E. Guigal Côtes du Rhône 2020 — $15
Guigal's Côtes du Rhône is one of the most reliable overdeliverers in the game — Grenache, Syrah, and Mourvèdre from a producer who takes the whole appellation seriously. At the low end of this list's price range, it's the move if you want something outside the Pinot echo chamber.
Righetti Amarone della Valpolicella 2018
Amarone on a Southern restaurant wine list is genuinely unexpected, and most tables will walk right past it. Made from dried Corvina grapes, this is a rich, structured wine with serious depth — it's the kind of bottle that rewards anyone willing to stray from the Pinot and red blend comfort zone that dominates everything else here.
The Prisoner Pinot Noir, Sonoma Coast 2021
The Prisoner brand has done a masterclass in charging luxury prices for wines that lean on marketing more than terroir. You're paying for the label, not the glass, and there are more interesting Pinots on this very list that'll give you more for your money.

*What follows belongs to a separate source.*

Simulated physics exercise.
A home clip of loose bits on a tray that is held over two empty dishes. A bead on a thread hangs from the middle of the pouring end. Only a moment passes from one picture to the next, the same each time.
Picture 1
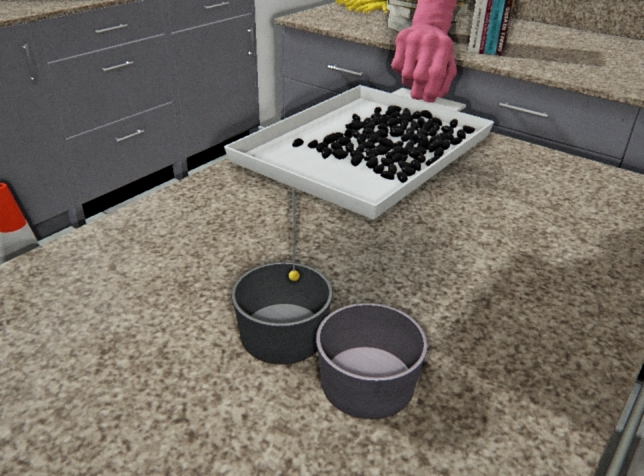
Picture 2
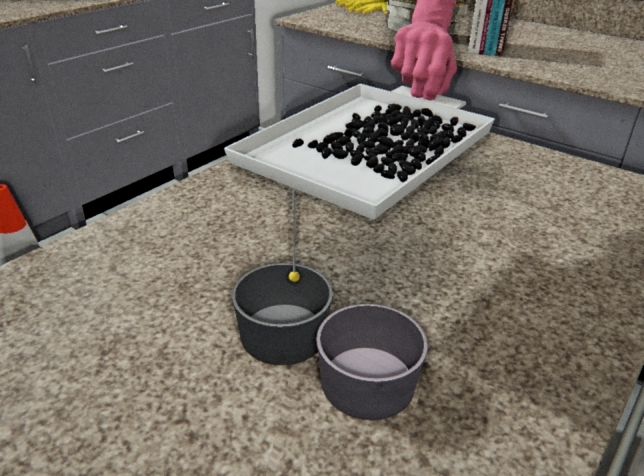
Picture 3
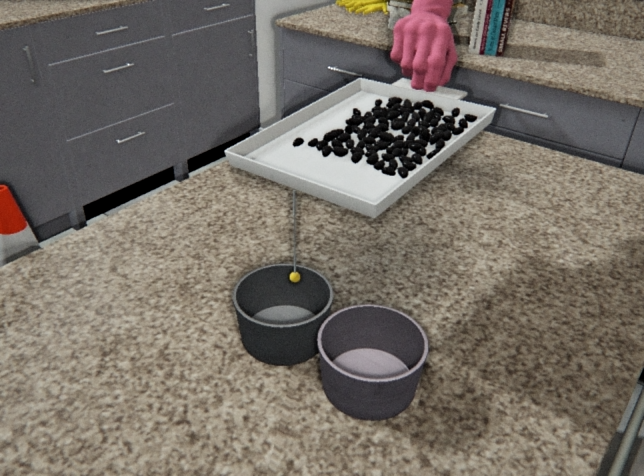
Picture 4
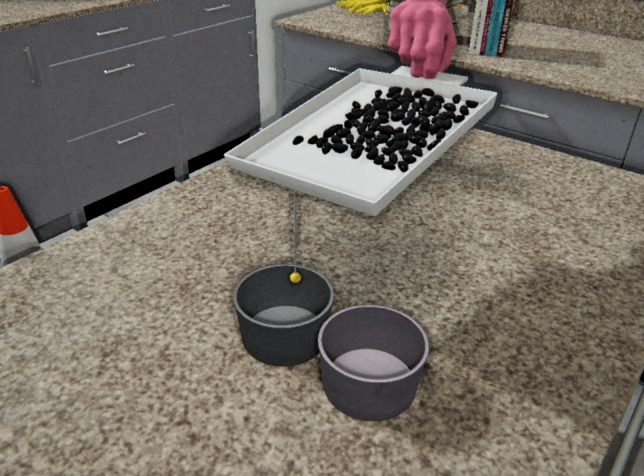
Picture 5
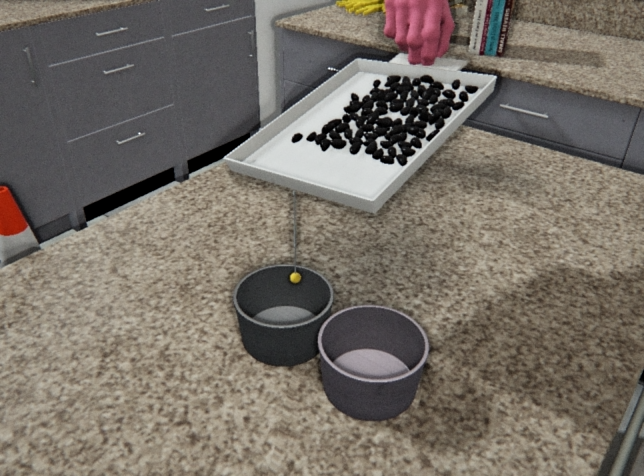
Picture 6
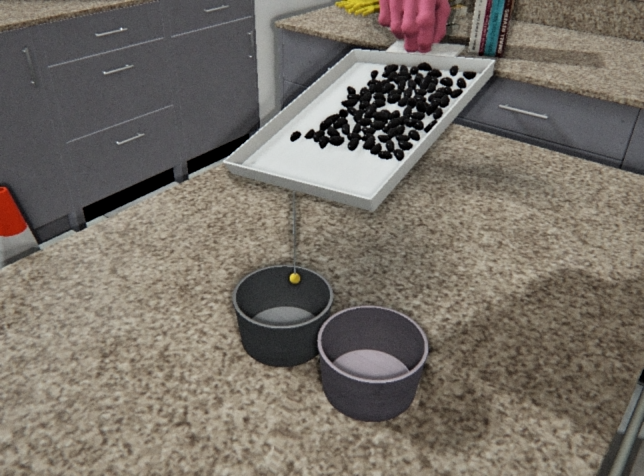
A pink hand raising the far end of a white tray of black beans, tilting it above two empty dark dishes.
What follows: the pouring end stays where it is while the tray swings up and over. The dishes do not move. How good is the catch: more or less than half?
Together they catch less than half.
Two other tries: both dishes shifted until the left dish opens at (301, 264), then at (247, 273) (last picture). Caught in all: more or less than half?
One: Under half. Two: Above a half.
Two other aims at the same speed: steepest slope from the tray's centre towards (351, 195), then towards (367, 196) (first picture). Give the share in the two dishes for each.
Near 90 % and 80 %.
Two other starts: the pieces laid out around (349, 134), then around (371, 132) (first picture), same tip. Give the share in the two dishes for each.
In turn 20 and 30 in a hundred.
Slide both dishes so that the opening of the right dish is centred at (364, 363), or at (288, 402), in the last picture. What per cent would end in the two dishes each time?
First some 20, then 0 per cent.
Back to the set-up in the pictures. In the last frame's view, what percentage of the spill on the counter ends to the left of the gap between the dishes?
Roughly 100 in a hundred.
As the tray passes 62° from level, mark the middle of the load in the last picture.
Near (272, 146).
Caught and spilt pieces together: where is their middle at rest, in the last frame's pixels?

Lamole di Lamole Chianti Classico 2019 + Braised Short Rib
Sangiovese's natural acidity and earthy backbone cut through the richness of braised beef without fighting it — this is a textbook pairing that works precisely because Chianti Classico was built for exactly this kind of food. It's also a nice detour from the Pinot parade.
✔️ The Bottom Line
Wisteria is a dependable red wine destination — especially if Pinot Noir is your thing — but the list plays it too safe to excite, and markups keep it from being a true value play. Send a friend here knowing they'll drink well, just don't expect to be surprised.